How GPS and Other Satellite Navigation System Work

A satellite navigation or satnav system is a system that uses satellites to provide autonomous geo-spatial positioning. Several satellites continuously transmit signals containing their positions and the time when the signal was sent. Receiver units listen to the signals and use the information to calculate their positions.

Flat-Earthers assume that if GPS satellites are used to determine positions, then they should be able to pinpoint the position of a receiver. They are wrong. GPS satellites only transmit signals but never receive signals from the receivers. It is impossible for the satellites to determine the position of a receiver.

The following is how GPS and other satellite navigation systems work:

  1. The GPS consists of more than 30 satellites with different orbits. All satellites are equipped with precise time-keeping instruments and set to the same time.
  2. The satellites continuously transmit signals, containing the position of itself and the time the signal was sent.
  3. Receivers (such as cell phones) listen to the signals. The signals are delayed by distance traveled. To the receivers, it would appear each satellite to have a different time.
  4. From the signals it receives, the receiver can calculate the distance to every satellite of which their signals can reach the receiver. And therefore, it can calculate its position.
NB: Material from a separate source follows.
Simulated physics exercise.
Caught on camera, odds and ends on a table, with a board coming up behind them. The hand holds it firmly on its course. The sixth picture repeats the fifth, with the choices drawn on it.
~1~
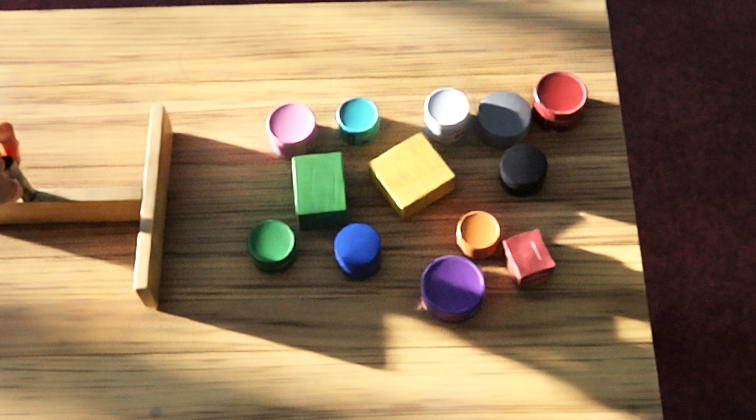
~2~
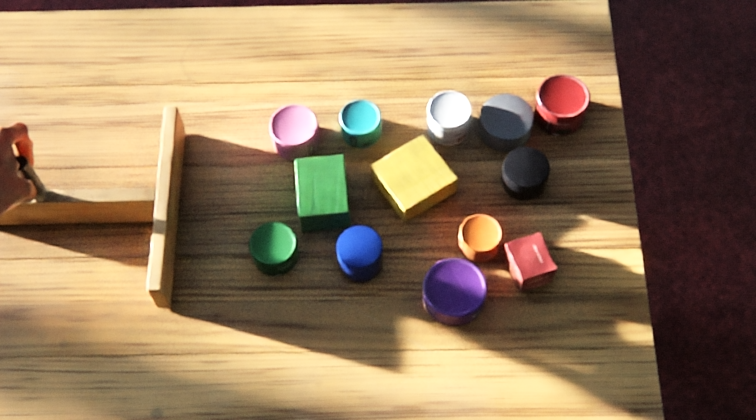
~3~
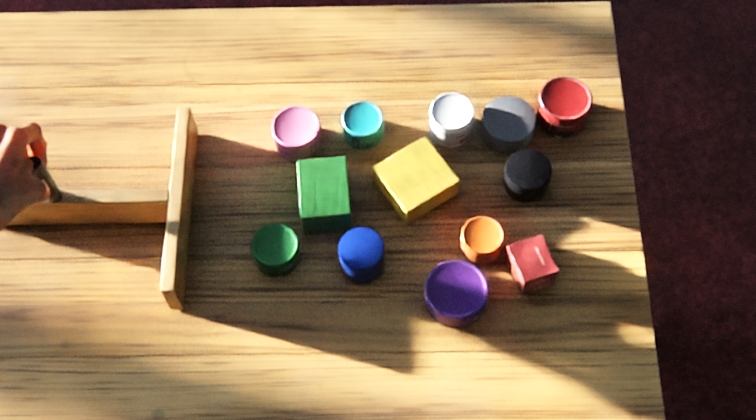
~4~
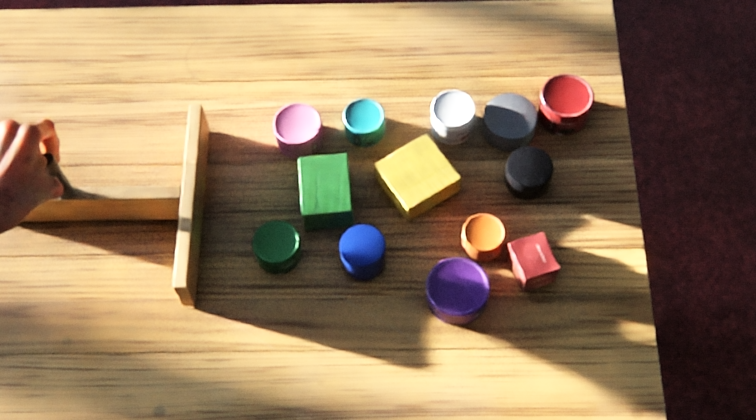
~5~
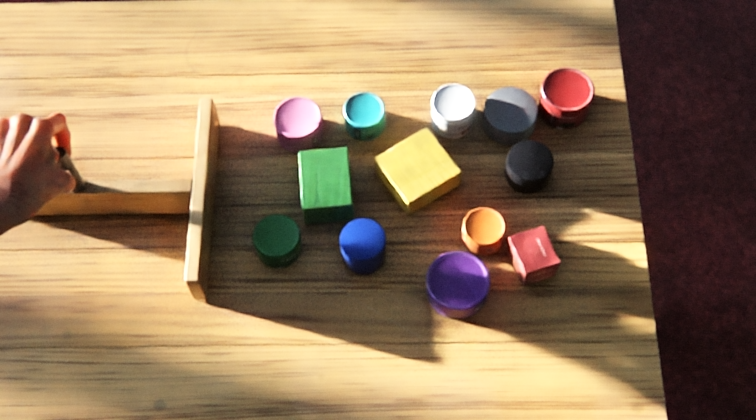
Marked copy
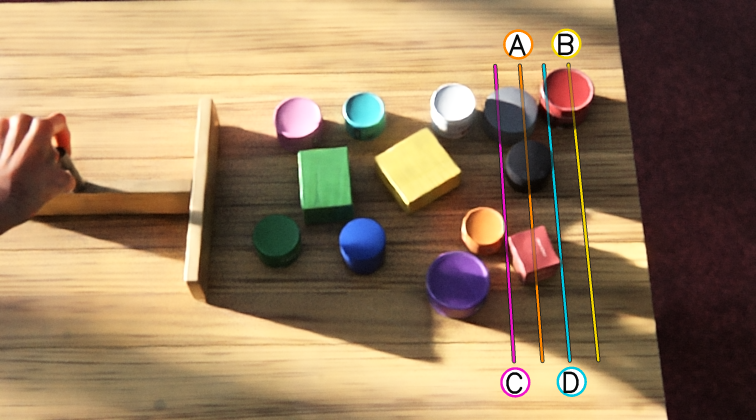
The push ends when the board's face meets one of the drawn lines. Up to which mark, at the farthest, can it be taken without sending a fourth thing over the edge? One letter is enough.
As far as mark D.
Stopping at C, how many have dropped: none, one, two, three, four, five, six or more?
In all, one.
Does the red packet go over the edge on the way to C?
No.
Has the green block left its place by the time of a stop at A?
Yes.
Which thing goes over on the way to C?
The black pot goes over.
On the copy, A at (530, 203); B at (582, 202); C at (504, 203); D at (556, 203).
On D. First, board (327, 183); turquoise tub (401, 111); pink tub (361, 126).
Then, board (456, 182); black pot (599, 166); red jar (577, 97).
Finally, board (555, 180); black pot over the edge; red jar over the edge; two fallen.
By contrast, A is within the limit but short; B drops five; C is within the limit but short.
GPS is not the only satellite navigation systems. There are other services like GLONASS, BeiDou, and Galileo with a similar method of operation.

GPS receivers only receive signals from GPS satellites; they do not transmit signals back to the satellite. GPS satellites cannot possibly know the position of the receivers. The location of the receivers is determined from the calculation done by the receivers themselves, from the information transmitted by GPS satellites.